でも、このくらいの年代の男の子なんていうのは、みんなこんなもんですね。 何を隠そう、昔の自分自身がそうだったのだから、よく分かる(笑)。 32年前の入学式の日、せっかく田舎から東京に来てくれた母親にろくな応対もせず、まともに会話をすることもなかったバカ息子がここに約一名いるのである。 あ、そう言えばその日の朝、寝坊して迎えに行くのが遅れ、朝焼けの上野駅に母親を1時間ばかり放置してしまったことも、これを書いていて32年ぶりに思い出したぞ。 あいやー。 100%純正の親不孝者じゃん、自分。

ご、ごめんよ、かあちゃん。 マジすまなんだ。
 m(。・ε・。)m 

タンメンを食べ終えたサル的なヒトは、おもむろにケータイを取り出すと、

母上様

東京は新緑の季節となりました。
ところで 32年前は失礼いたしました。
ここに深くおわび申し上げます。

という反省のメールを厳粛な気持ちで送信したのであった。

*****

久しぶりにブラピの映画、見ましたよ。 典型的アメリカ戦争映画、フューリー(Fury)。
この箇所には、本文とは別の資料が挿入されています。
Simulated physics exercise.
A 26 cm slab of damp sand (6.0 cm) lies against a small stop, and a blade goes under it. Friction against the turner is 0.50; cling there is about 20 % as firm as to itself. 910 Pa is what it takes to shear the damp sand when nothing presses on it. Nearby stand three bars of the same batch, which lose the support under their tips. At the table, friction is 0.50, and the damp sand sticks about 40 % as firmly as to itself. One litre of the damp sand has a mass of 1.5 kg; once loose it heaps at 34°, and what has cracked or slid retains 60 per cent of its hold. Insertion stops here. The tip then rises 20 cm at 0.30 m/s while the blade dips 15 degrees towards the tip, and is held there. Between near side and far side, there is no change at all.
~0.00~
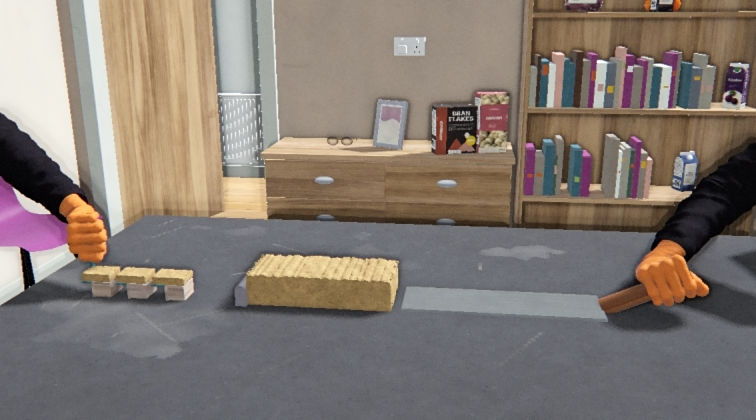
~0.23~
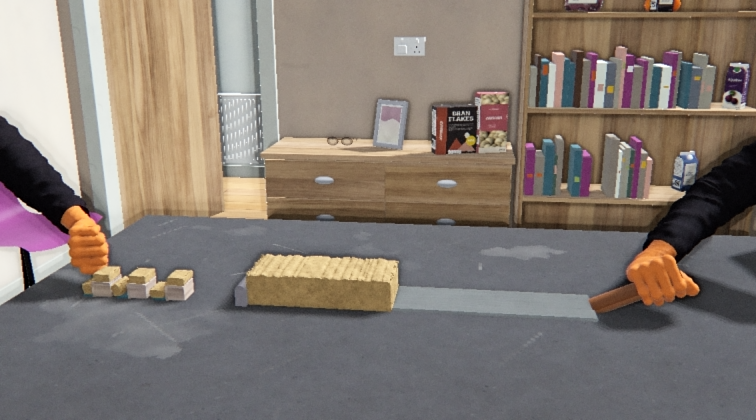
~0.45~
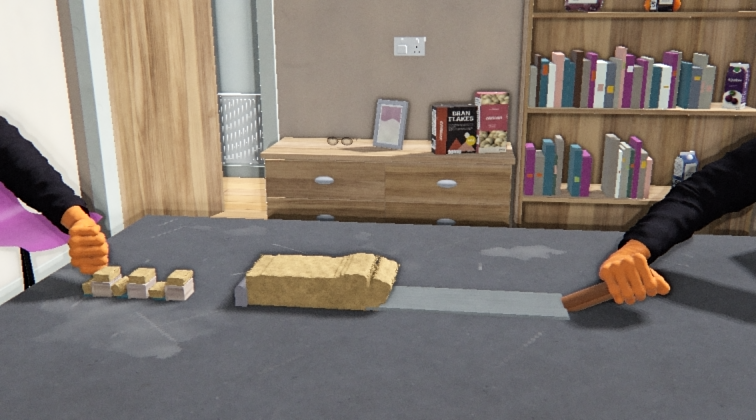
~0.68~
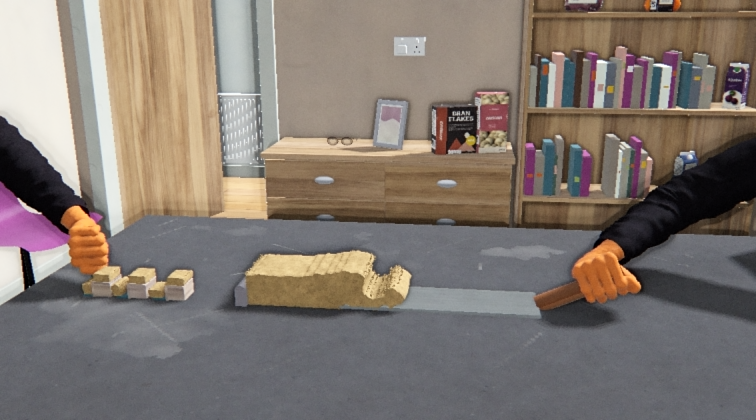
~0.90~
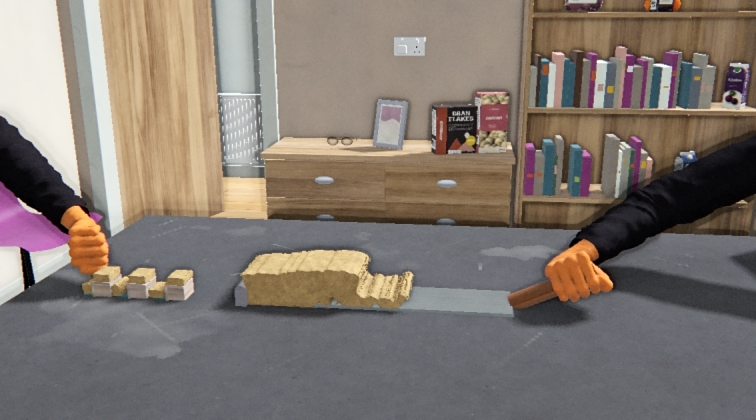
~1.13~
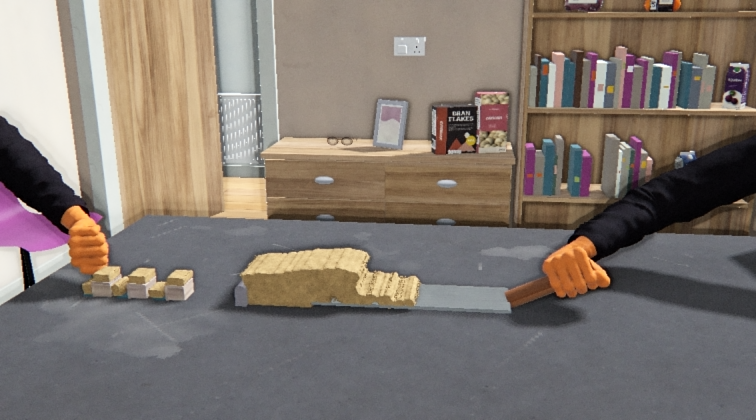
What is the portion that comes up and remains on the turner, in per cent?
Estimate: Near 44 %.
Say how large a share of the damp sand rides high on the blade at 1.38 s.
Around 10 percent at that moment.
After 1.38 s, the tip is 7.8 cm up.
After 1.67 s, the tip is 17 cm up.
After 1.96 s, the tip is 20 cm up and 44 % is riding high on the blade.
After 2.26 s, the tip is 20 cm up and 44 % is riding high on the blade.
After 2.36 s, at the end, the tip is 20 cm up and 44 % is riding high on the blade.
プラモデルの戦車をたくさん作った世代としては、戦車が主役の映画であること自体は嬉しいが、しかし、これは純然たる戦争映画。 殺し合いの映画。 メッセージが戦争の虚しさ、バカらしさであることは先日紹介したイーストウッドの American Sniper と同じだけど、こっちは軽いなぁ。 ブラピ主演だから仕方ないか。